Every day, I use a GPS in my car to locate and navigate to places I want to get to. Imagine traveling into space in a rocket ship, and you are flying above the Earth’s GPS. One needs a new and more expansive way to navigate. Modern space travel has already invented the system but relies on heady technology to make things happen. Remember when Columbus and Magellan traveled by boat to explore the vast, unknown expanse of planet Earth? You can’t follow the coastline like they did when you were exploring the universe. I wish I were young enough to start from scratch to learn all the new stuff I would need to explore and find new civilizations around space.

Although I like studying astronomy, I am still trying to understand the new language I must learn. I know I became obsolete as an engineer when I became a manager, and I never became proficient in using a computer to design products. I am from the pencil and paper age. However, I can still free-hand draw a three-D product as well as anyone using a computer.
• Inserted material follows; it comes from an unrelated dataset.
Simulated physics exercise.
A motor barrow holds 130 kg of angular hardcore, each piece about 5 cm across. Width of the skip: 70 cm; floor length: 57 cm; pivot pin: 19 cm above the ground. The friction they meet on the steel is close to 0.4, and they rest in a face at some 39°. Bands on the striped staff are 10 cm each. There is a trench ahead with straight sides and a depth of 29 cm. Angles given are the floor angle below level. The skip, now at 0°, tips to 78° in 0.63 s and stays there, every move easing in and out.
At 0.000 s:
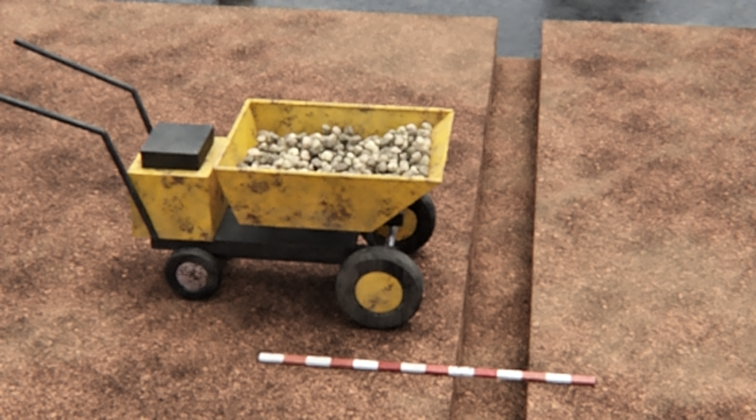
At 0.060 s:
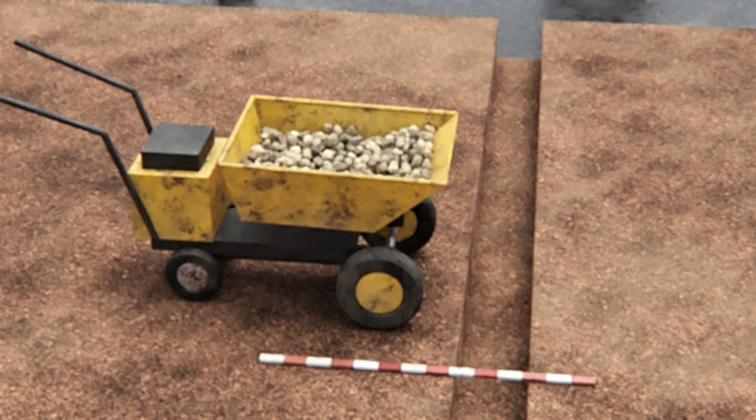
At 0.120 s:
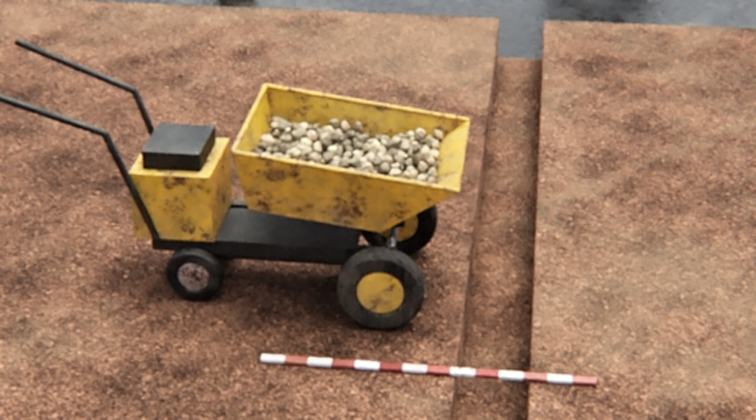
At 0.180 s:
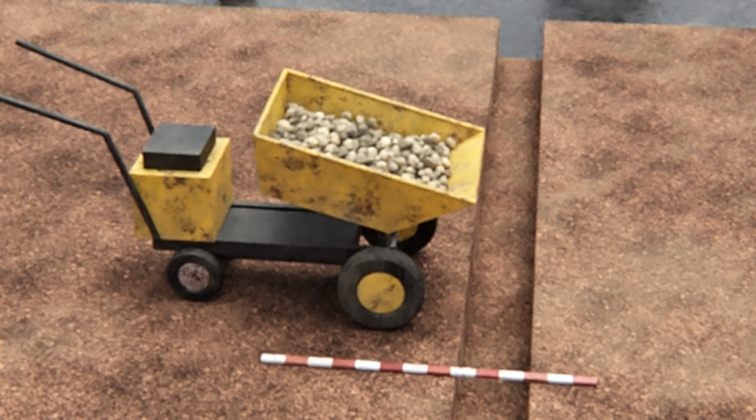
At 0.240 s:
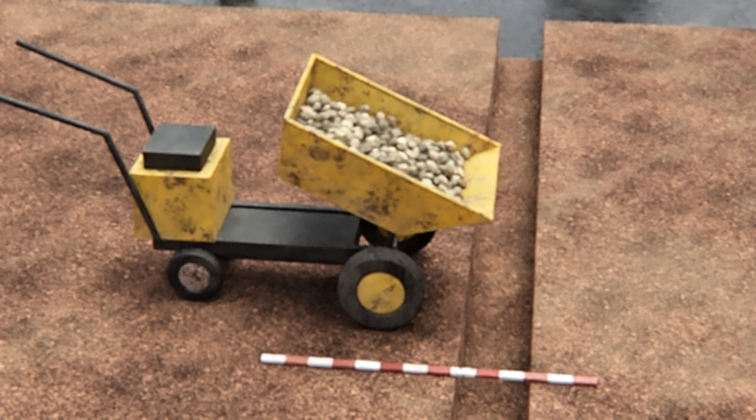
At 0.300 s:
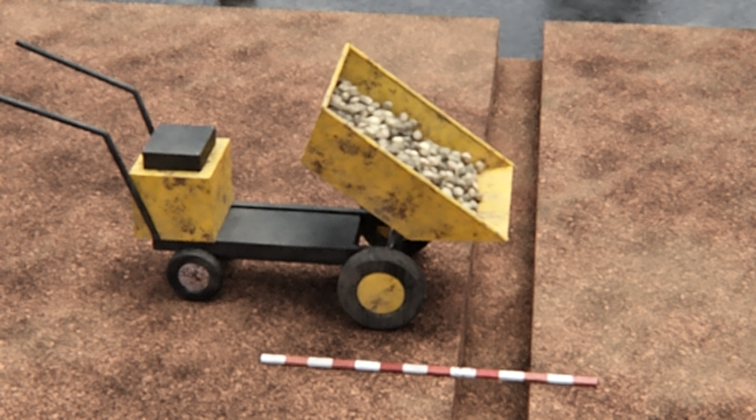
The yellow skip of a motor barrow tilts steeply toward the right, carrying pale stones.
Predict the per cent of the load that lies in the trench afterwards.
4 per cent.
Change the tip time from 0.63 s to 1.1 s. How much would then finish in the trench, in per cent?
It would be near 10 percent.
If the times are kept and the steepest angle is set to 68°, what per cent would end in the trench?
It comes out at about 25 percent.
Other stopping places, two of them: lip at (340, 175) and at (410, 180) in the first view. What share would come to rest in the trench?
From the first spot near 65, from the second near 60 per cent.
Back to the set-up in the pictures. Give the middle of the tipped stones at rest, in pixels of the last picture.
Resting centre: About (608, 298).
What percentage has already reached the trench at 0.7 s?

I can’t translate the geometry into machine tool instructions into a Numerical Controlled machine tool to cut a mold cavity like a computer-generated geometric model can. Imagine my degree of obsolescence in astronomy, where it is a struggle to become conversant.

Where will we be one hundred years from now?

Exploring new planets?

Living on a colony on Mars or the moon?

Trying to get the Muslims to accept the Jews?

Learning how to live off the grid after destroying the planet and mankind?

Living in underwater cocoons and eating seaweed because man forced the polar ice caps to melt.